I’ve found, though, that I often jump from December 25 to an imagined, improved version of myself in my head and miss what’s right in front of me and what I just claimed to have celebrated quite literally the day before. I can think that I’m focusing on the real meaning behind the season (hello, baby J), but then turn and make everything after December 25 all about me.
How will I improve and be more likable? How will I get healthier and thinner and more attractive? How will I be more productive and achieve more and have more successes? How will I plan the next 12 months so I’m comfortable and growing and not surprised by life events, feelings, relationships, or situations that change? Basically—how will I play God in my life this year?
That’s not planning. That’s straight-up controlling.
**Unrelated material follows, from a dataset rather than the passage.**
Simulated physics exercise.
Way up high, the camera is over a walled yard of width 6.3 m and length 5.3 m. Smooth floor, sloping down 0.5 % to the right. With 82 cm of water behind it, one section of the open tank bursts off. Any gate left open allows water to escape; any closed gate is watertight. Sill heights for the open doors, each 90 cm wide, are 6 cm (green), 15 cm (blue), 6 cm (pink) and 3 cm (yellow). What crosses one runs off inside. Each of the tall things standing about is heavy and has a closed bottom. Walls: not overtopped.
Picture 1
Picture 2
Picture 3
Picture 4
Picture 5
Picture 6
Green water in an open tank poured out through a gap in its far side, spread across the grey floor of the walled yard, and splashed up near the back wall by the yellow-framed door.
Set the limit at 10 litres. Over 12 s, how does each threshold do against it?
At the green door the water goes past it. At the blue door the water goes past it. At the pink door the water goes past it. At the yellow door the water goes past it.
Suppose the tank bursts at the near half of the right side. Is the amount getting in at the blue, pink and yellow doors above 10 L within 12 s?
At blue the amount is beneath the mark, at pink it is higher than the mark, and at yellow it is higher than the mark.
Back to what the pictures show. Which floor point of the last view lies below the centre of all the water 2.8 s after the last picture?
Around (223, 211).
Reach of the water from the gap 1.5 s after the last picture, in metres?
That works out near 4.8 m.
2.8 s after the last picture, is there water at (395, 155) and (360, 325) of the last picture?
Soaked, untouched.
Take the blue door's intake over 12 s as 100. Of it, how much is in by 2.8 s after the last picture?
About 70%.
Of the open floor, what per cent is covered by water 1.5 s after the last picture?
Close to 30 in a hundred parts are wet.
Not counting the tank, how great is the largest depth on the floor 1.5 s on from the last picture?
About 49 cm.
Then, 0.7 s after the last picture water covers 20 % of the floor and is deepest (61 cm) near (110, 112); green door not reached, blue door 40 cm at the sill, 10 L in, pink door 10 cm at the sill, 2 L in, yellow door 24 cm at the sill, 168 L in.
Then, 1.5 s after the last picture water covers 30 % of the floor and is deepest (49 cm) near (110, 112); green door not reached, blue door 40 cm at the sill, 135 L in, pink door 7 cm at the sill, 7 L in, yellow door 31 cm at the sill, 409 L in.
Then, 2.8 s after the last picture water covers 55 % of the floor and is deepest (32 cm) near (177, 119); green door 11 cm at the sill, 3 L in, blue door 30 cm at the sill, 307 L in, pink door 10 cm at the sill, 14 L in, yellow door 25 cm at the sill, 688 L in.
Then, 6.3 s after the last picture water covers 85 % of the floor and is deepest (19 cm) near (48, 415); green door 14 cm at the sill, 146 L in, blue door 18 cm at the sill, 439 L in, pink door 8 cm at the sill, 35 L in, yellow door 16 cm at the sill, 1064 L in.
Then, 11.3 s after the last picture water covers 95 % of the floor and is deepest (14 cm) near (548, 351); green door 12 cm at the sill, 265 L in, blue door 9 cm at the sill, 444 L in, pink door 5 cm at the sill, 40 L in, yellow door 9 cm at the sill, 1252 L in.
A whole lot of straight-up controlling to make sure I’m comfortable with who I think I might be rather than embracing who I actually am today and surrendering all of that to God.
I want to walk into each new year and each new day asking God what He wants, how He wants to use me, where He wants to take me, and what I can grow in—through Him—so that He can do all of those things through me. If I claim that my life is not about me and that I am His, that includes this week. That includes the time that I spend reflecting and hoping to become a healthier, more whole version of myself. That includes this next year and every single day within it, starting now.
Before He answers those questions, though, there’s some good news in store (and no, they’re not mandating that people leave their Christmas lights up all year):
We don’t have to wait for a new year or a new set of resolutions for God to show up. He cares about our maturity and growth and health of course—even more than we do—but we don’t have to become the new & improved “Anna Rose” for Him to love us or for Him to meet us here. Because He’s already here. He’s already bridged the gap—isn’t that what Christmas is all about?
He’s here. And He’s not waiting for us to be the “2021 Version” of ourselves. He loves us right today, right now. Even if the world feels a little strange or slow this week, He hasn’t gone anywhere. Our time with Him doesn’t have to wait until January 1 or after we accomplish the first goal on our carefully crafted list. He loves us as we are, and He’s calling us to more. He’s here with us and all of our successes and sins alike. And that’s exactly what Christmas is all about—our King coming to be with us. It’s the best news.
So that changes things. Truly celebrating Christmas changes things, because truly encountering God’s love changes everything. It shakes up this in-between week, these days where the world tells us we have to wait for everything to start fresh in 2021. We can seek Him and spend time with Him now. We can go deeper in our relationship with and understanding of Him now. He hasn’t left us or forgotten us, and He doesn’t operate on the time table of the world. The clock will strike midnight on January 1, but He is with us all of the time, whether we’re clutching a list of hopes for the new year or not. He’s chasing us down—every one of us—and we get to choose how we respond.
We received His love yesterday as we celebrated Jesus’ birth, and there’s no 7-day activation period for that love to reach us where we’re at. We already have it. So what are we waiting for? He’s offering us an invitation to run after Him with reckless abandon and fall into His arms. To get close and listen to what He’s saying to us, where He’s leading us. To embrace the stillness that this week provides and stand firm in our relationship with our Maker. He’s assured us many times that He’s prepared a spot for us at His table, and there is always, always room (Psalm 23 is the sweetest reminder of this).
When we seek Him and turn to Him now, He will help us write the best resolutions of all, and they will be so. much. better. than anything we could’ve done on our own. Because His plans are always best, and I believe that more now than ever. I’m wishing you a very merry Christmas, a happy New Year’s, and a fruitful, faithful week between.